The website states that The Proud Boys group is anti-social-justice-warrior without being alt-right and that the term “Western chauvinist” includes “all races, religions and sexual preferences.”

“If anything sums up The Proud Boys it’s that we don’t care who you are or where you’re from, if you believe that everyone has the right to speech or to protection from aggressors, you can be a Proud Boy,” Patrick said. 

The Proud Boys is a designated hate group by the Southern Poverty Law Center. In the SPLC entry on The Proud Boys, the presence of its members at the August 2017 “Unite the Right” rally in Charlottesville, Virginia, and repeated Islamophobic remarks by its founder, VICE Media co-founder Gavin McInnes, are cited as reasons for the designation.
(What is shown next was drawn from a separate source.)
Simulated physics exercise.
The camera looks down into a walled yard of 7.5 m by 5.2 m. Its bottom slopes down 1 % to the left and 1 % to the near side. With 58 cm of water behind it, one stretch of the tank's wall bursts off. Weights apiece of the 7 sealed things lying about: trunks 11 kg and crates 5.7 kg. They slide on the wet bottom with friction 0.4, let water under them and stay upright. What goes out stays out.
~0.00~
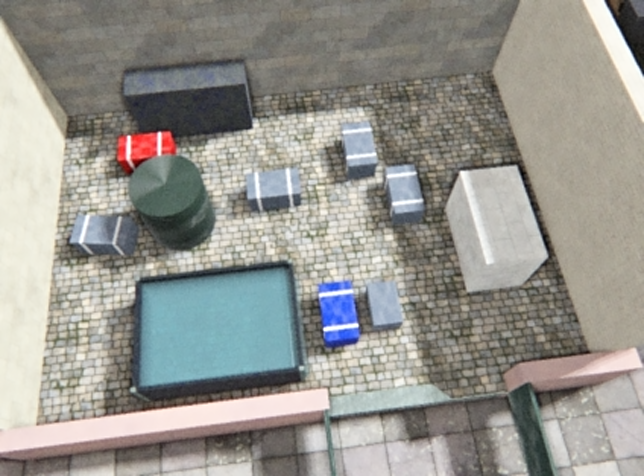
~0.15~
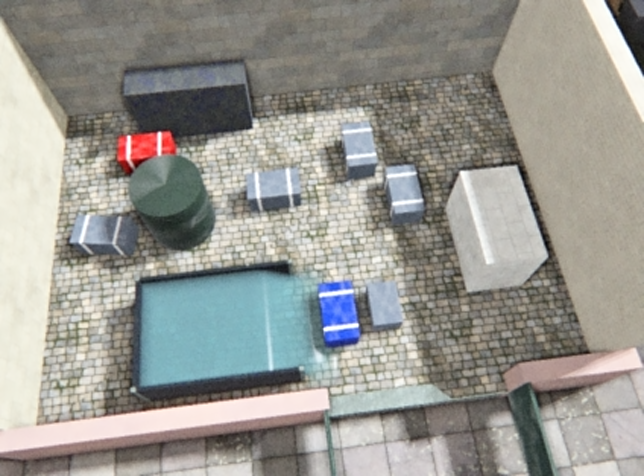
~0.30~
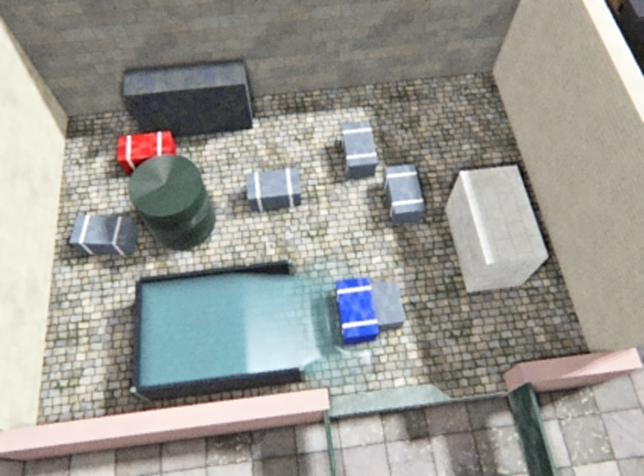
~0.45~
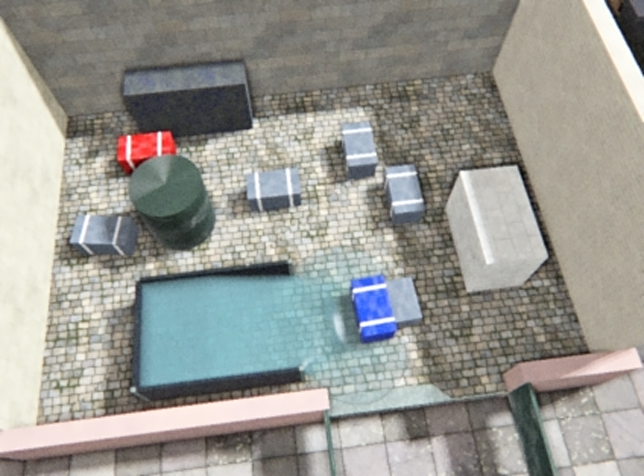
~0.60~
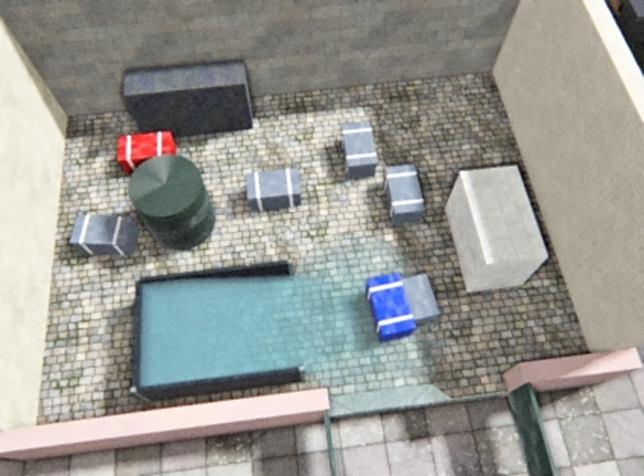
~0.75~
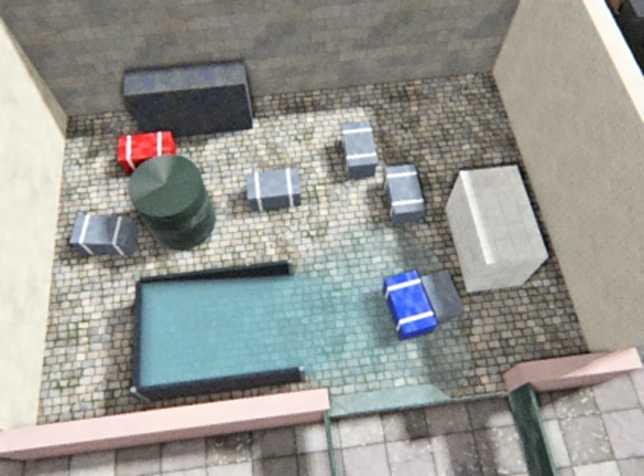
To begin with, a teal pool of water sits inside a dark-walled tank in a cobbled yard scattered with boxes. The tank's right side opens and water spreads rightward across the stones, pushing the blue trunk and the small grey box beside it to the right, while the red trunk stays put.
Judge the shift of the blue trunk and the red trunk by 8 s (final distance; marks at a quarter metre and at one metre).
The blue trunk ends far away; the red trunk barely shifts.
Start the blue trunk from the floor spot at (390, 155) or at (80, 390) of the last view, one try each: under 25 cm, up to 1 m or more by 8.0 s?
In turn: It gets carried off; it holds its place.
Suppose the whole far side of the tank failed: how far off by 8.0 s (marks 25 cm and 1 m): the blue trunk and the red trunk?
Then the blue trunk barely shifts, the red trunk gets carried off.
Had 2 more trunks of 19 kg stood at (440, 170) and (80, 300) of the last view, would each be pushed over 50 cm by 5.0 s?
In turn: More, less.
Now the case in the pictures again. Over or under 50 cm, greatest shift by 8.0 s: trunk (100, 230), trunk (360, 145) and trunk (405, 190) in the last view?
In turn: Under, past it, past it.
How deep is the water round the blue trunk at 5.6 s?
About 7 cm.
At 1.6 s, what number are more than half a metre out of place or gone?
By then 2.
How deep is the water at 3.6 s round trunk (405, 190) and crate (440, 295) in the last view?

However, the FBI does not classify The Proud Boys as an extremist group. 

For Patrick, being a Proud Boy is about individualism, free speech and intellectual diversity, he said.

“Diversity of thought is crucial to a functioning society,” Patrick said. 

He believes that Stone’s situation is emblematic of a dangerous increase in the persecution of unpopular opinions in American society, he said.

Not all attendees were supporters of Stone. Nicholas White, 28, of Richmond – who describes himself as "politically liberal" – decided to come to the event after hearing an advertisement on the radio and responding in disbelief.

“‘Why are you giving speeches now? Why at a strip club?’” White said. “So I'm morbidly curious about what's going on.”

This is not the first time Paper Moon has featured someone involved in the drama surrounding the Trump administration. Stormy Daniels, a former adult film star paid $130,000 by Trump’s lawyer, Michael Cohen, to cover up her sexual encounter with Trump, appeared at the club in December 2018, Dickinson said.

“We're open to scheduling pretty much anyone that wants to come … that has a name, that has something to say that people want to see,” Dickinson said.